La prassi di rivenderli è maggiormente praticata in Francia (fino al 54 per cento), seguita dall’Italia (38 per cento), mentre resta al 30 per cento negli Stati Uniti che, vale la pena sottolinearlo, non sono rappresentate da New York, San Francisco e Los Angeles, ma dalla stessa immensa federazione di stati dove può capitare che un’insegnante della Florida venga licenziata perché ha mostrato alla classe il David di Michelangelo, un uomo nudo. Il Paese meno virtuoso nel trattamento riservato al proprio guardaroba fra i tre considerati sono proprio gli Stati Uniti: sono quelli che meno offrono loro una seconda vita riparandoli (lo fa solo il 17 per cento degli intervistati), e quelli che, a domanda precisa, non saprebbero nemmeno come o dove riciclarli: cassonetto dove sei, ma anche che-cosa-ci-guadagno.
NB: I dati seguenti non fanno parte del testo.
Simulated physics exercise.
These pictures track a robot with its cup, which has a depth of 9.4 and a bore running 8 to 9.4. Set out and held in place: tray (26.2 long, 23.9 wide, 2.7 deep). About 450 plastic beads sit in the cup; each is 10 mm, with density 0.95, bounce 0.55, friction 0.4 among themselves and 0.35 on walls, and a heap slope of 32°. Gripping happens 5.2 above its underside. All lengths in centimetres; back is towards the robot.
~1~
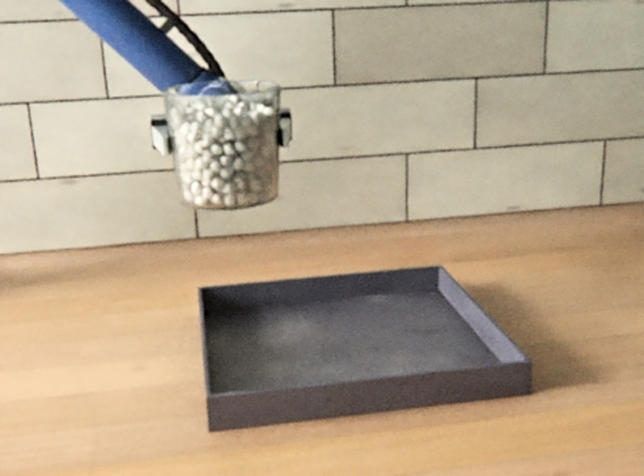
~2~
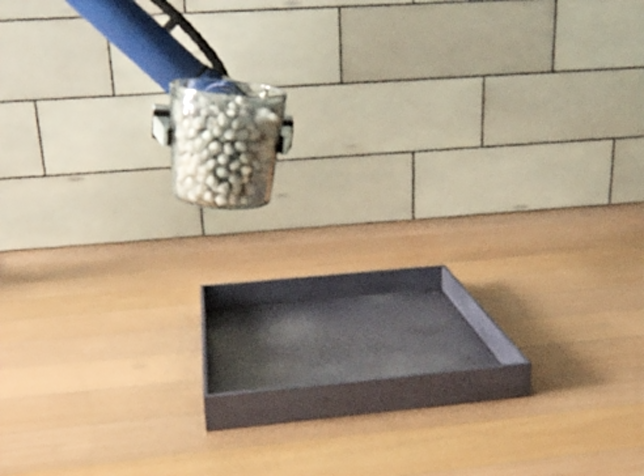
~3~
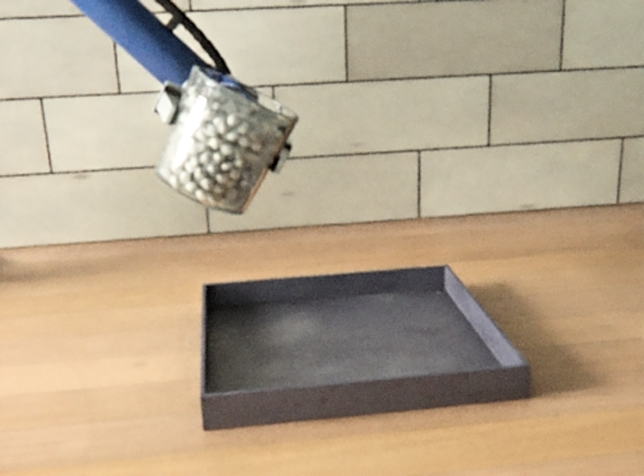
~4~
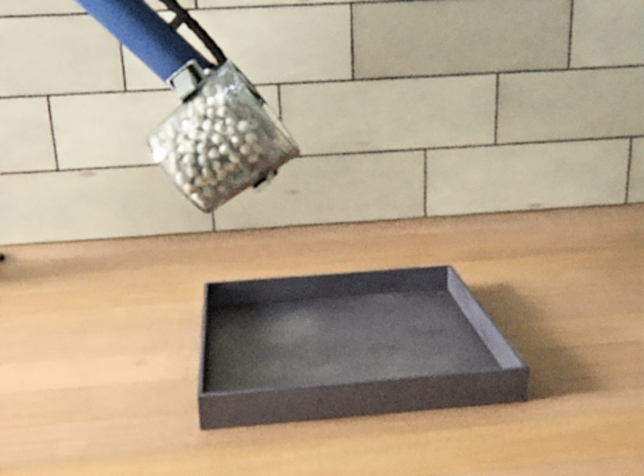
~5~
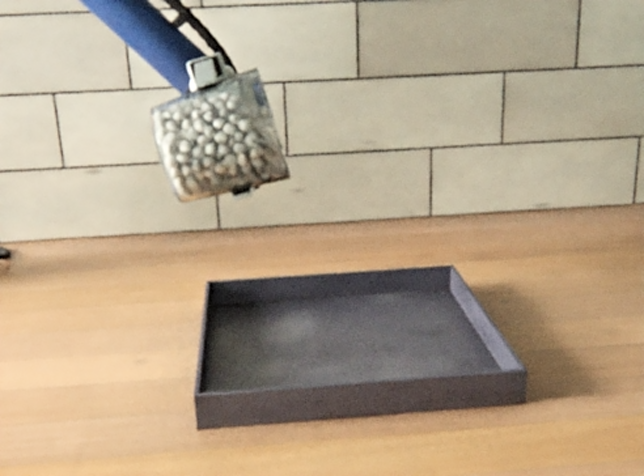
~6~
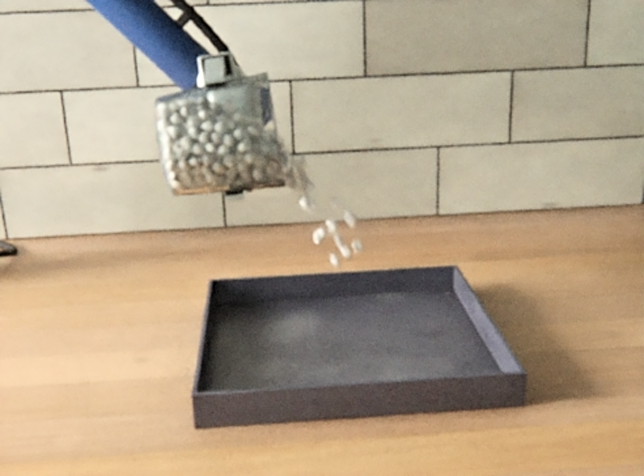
A clear cup packed with small whitish beads, held at the end of a blue robot arm with a black cable, hangs level at the upper left, then tips steadily to the right. Below it, an empty dark grey tray sits on a light wooden counter before a cream tiled wall, seen from slightly above. As the view drifts slightly, a few beads spill from the cup's right side.
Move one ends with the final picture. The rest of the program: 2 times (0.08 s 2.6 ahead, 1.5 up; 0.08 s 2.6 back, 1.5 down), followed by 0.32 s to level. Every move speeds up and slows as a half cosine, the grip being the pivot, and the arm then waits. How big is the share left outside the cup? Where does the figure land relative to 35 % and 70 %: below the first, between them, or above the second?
It lands above 70 %.
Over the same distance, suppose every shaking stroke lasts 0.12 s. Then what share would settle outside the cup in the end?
It would come to roughly 75 %.
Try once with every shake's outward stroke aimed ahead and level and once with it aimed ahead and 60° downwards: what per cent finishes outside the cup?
Result: Approx. 80 % and 45 %, one try each.
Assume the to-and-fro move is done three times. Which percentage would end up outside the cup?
That would give close to 95 percent.
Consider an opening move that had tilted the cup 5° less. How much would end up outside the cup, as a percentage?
Some 80 %.
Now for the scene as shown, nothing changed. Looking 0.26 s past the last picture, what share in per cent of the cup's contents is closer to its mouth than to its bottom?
Roughly 80 per cent.
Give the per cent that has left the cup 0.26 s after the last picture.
I'd put it at some 70 per cent at that point.
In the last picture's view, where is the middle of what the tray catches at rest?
Around (428, 336).
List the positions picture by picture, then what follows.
The cup middle at (226, 146), level; upper third of the load around (224, 126), from x 175 to 270, top at y 105; 449 in the cup, in the first picture.
The cup middle at (225, 145), tilted 8° forward; upper third of the load around (219, 125), from x 180 to 275, top at y 105, in the second picture.
The cup middle at (223, 144), tilted 29° forward; upper third of the load around (216, 124), from x 165 to 275, top at y 95, in the third picture.
The cup middle at (220, 142), tilted 55° forward; upper third of the load around (214, 121), from x 160 to 275, top at y 90, in the fourth picture.
The cup middle at (219, 140), tilted 76° forward; upper third of the load around (209, 120), from x 160 to 280, top at y 100, in the fifth picture.
The cup middle at (219, 139), tilted 84° forward; upper third of the load around (201, 125), from x 165 to 360, top at y 100; 433 in the cup, 16 in flight or on a rim, in the sixth picture.
Then, 0.26 s on, tilted 84° forward, highest piece 22 above the table; 175 in the tray, 140 in the cup, 134 in flight or on a rim.
Then, 0.51 s on, tilted 29° forward, highest piece 22 above the table; 388 in the tray, 47 in the cup, 9 on the table or floor, 5 in flight or on a rim.
Then, 0.84 s on, level, highest piece 18 above the table; 390 in the tray, 47 in the cup, 12 on the table or floor.
Then, 1.89 s on, level, highest piece 18 above the table; 390 in the tray, 47 in the cup, 12 on the table or floor.
In the end, 390 in the tray, 47 in the cup, 12 on the table or floor. That is 90 % outside the cup.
Per una buona percentuale di intervistati, in particolare in Francia, la possibilità di ricevere qualcosa in cambio (buoni acquisto, denaro) è infatti l’incentivo principale per spendere tempo ed energie attorno a una giacca o un paio di pantaloni.

 

La maggior parte del panel, in questo caso specialmente gli italiani (31 per cento) dichiara invece di non sapere come riciclare il proprio guardaroba. E manca tuttora la cultura di base, o per meglio dire e ancora si è persa, attorno alle materie prime: quasi la metà degli intervistati si dichiara incapace di distinguere fra un capo di filato o tessuto nuovo o uno di riciclo o di upcycling, e naturalmente di valutarne la qualità. Sono gli stessi convinti che si ammazzino mucche e vitelli per farne scarpe, senza riuscire a collegare alla pelle delle calzature l’hamburger che si stanno infilando in bocca. E’ arrivato il momento del Rieducational channel, e purtroppo senza poter far ricorso allo spirito di Corrado Guzzanti.